Friday, August 21, 2009

Revolutionary Road


Revolutionary Road by Richard Yates

If you're anything like me, you need to read a book before you see its made-into-a-movie version. If you don't, you won't read the book. I love seeing a movie after I've read the book, but the other way around? Not so much.

I'm especially glad this was the case with Revolutionary Road. Although I wasn't all that wow-ed by the movie, I thoroughly enjoyed the book, which contained so much more detail and meat than the big screen version could handle. Building blocks that, in my opinion, adding so much to the novel, were completely left out of the movie. The characters couldn't quite achieve the depth that they did in the book.

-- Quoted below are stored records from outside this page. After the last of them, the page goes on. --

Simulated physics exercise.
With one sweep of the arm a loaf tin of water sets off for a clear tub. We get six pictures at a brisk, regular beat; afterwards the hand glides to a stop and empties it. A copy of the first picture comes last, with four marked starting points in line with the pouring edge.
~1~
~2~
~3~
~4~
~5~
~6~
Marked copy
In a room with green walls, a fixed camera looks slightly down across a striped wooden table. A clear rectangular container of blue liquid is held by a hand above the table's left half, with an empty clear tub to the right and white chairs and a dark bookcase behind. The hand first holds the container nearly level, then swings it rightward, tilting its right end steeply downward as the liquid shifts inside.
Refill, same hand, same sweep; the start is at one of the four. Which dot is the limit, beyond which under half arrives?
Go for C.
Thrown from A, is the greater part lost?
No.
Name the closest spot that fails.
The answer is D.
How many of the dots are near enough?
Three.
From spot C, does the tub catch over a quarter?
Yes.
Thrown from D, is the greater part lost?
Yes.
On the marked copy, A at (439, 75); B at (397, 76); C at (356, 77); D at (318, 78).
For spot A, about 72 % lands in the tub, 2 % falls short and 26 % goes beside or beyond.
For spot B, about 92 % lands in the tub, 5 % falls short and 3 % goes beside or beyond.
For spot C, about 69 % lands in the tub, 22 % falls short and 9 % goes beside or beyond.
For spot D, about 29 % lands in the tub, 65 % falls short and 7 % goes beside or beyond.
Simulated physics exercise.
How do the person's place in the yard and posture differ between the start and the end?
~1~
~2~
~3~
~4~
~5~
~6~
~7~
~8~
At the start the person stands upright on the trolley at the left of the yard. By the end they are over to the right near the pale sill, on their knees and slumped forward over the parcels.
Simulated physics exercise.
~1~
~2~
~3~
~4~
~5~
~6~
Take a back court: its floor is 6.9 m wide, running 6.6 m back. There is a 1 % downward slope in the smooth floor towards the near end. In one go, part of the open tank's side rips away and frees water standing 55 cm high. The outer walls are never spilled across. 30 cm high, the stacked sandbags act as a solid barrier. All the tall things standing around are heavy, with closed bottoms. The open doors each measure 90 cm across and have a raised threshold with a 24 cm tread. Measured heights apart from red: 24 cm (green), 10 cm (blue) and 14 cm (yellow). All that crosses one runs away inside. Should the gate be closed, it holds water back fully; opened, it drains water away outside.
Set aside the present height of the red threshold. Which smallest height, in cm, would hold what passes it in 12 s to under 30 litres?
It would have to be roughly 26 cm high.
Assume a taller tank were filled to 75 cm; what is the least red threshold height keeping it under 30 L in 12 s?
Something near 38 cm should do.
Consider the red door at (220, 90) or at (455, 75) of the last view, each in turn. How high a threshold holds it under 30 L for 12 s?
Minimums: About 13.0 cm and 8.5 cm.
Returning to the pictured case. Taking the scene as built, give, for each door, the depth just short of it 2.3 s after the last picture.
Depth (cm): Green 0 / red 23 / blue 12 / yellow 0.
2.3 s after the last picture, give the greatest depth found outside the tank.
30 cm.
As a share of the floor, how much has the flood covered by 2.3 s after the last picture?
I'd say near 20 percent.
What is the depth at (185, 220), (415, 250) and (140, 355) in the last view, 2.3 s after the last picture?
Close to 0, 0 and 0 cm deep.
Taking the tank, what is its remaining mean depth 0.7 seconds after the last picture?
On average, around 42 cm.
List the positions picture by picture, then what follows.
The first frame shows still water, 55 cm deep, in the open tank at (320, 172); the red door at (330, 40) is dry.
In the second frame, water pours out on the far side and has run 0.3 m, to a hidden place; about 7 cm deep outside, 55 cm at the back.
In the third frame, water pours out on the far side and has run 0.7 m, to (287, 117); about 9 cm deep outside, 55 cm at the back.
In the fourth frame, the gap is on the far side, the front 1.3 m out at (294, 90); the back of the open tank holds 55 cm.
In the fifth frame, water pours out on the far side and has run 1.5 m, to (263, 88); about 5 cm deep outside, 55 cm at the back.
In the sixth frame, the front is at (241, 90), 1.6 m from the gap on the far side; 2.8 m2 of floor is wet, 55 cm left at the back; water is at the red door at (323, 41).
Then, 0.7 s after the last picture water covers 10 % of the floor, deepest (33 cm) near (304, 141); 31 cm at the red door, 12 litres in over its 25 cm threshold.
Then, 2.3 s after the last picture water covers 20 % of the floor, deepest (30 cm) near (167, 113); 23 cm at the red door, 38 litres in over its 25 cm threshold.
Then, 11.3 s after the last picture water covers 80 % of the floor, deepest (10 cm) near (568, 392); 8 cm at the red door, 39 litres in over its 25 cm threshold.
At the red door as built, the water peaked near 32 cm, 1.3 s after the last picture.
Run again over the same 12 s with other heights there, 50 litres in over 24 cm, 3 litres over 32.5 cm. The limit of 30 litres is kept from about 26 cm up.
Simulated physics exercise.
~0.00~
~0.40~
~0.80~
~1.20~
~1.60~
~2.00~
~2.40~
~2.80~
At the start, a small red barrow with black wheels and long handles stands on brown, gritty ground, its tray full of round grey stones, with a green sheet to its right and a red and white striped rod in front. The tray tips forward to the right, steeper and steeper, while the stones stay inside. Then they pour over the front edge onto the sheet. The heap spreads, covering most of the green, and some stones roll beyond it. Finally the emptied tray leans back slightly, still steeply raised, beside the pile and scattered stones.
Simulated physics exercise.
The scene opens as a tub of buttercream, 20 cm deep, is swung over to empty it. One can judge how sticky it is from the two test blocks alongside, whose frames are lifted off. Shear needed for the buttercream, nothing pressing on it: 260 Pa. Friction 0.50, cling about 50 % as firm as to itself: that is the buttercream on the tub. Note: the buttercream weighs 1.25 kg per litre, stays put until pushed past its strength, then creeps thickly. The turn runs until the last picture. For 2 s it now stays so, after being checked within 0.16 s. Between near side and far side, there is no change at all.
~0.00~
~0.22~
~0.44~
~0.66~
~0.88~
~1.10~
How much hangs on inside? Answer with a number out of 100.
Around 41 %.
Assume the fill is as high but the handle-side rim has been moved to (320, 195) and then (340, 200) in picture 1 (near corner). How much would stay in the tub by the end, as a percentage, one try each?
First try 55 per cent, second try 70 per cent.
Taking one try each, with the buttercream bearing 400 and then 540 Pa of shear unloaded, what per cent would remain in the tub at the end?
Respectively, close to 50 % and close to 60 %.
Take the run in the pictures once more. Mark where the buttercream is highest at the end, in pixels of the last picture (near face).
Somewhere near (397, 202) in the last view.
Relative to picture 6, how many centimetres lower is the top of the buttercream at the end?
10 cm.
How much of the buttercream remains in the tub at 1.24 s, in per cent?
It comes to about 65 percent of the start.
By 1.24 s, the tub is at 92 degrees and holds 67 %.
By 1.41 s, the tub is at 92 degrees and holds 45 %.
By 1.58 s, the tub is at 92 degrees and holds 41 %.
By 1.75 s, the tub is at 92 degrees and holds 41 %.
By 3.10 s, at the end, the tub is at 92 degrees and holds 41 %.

At first, when I finished the book, I wasn't even sure that I liked it. It was kinda depressing and one of those books that, when it ended, you were just kinda left with that feeling of, "huh.. interesting." But when I looked back, it was also a book that I was always excited to pick up and read, and when I wasn't reading, I was looking forward to reading it. And, really, THAT, in my opinion, can be enough to dub something a "good book."

For those who aren't familiar with the book, here's Amazon's review of Revolutionary Road:

April and Frank Wheeler are a young, ostensibly thriving couple living with their two children in a prosperous Connecticut suburb in the mid-1950s. However, like the characters in John Updike's similarly themed Couples, the self-assured exterior masks a creeping frustration at their inability to feel fulfilled in their relationships or careers. Frank is mired in a well-paying but boring office job and April is a housewife still mourning the demise of her hoped-for acting career. Determined to identify themselves as superior to the mediocre sprawl of suburbanites who surround them, they decide to move to France where they will be better able to develop their true artistic sensibilities, free of the consumerist demands of capitalist America. As their relationship deteriorates into an endless cycle of squabbling, jealousy and recriminations, their trip and their dreams of self-fulfillment are thrown into jeopardy.

1 comment:

  1. I have had the book for ages and haven't gotten around to reading it. I will make it a priority!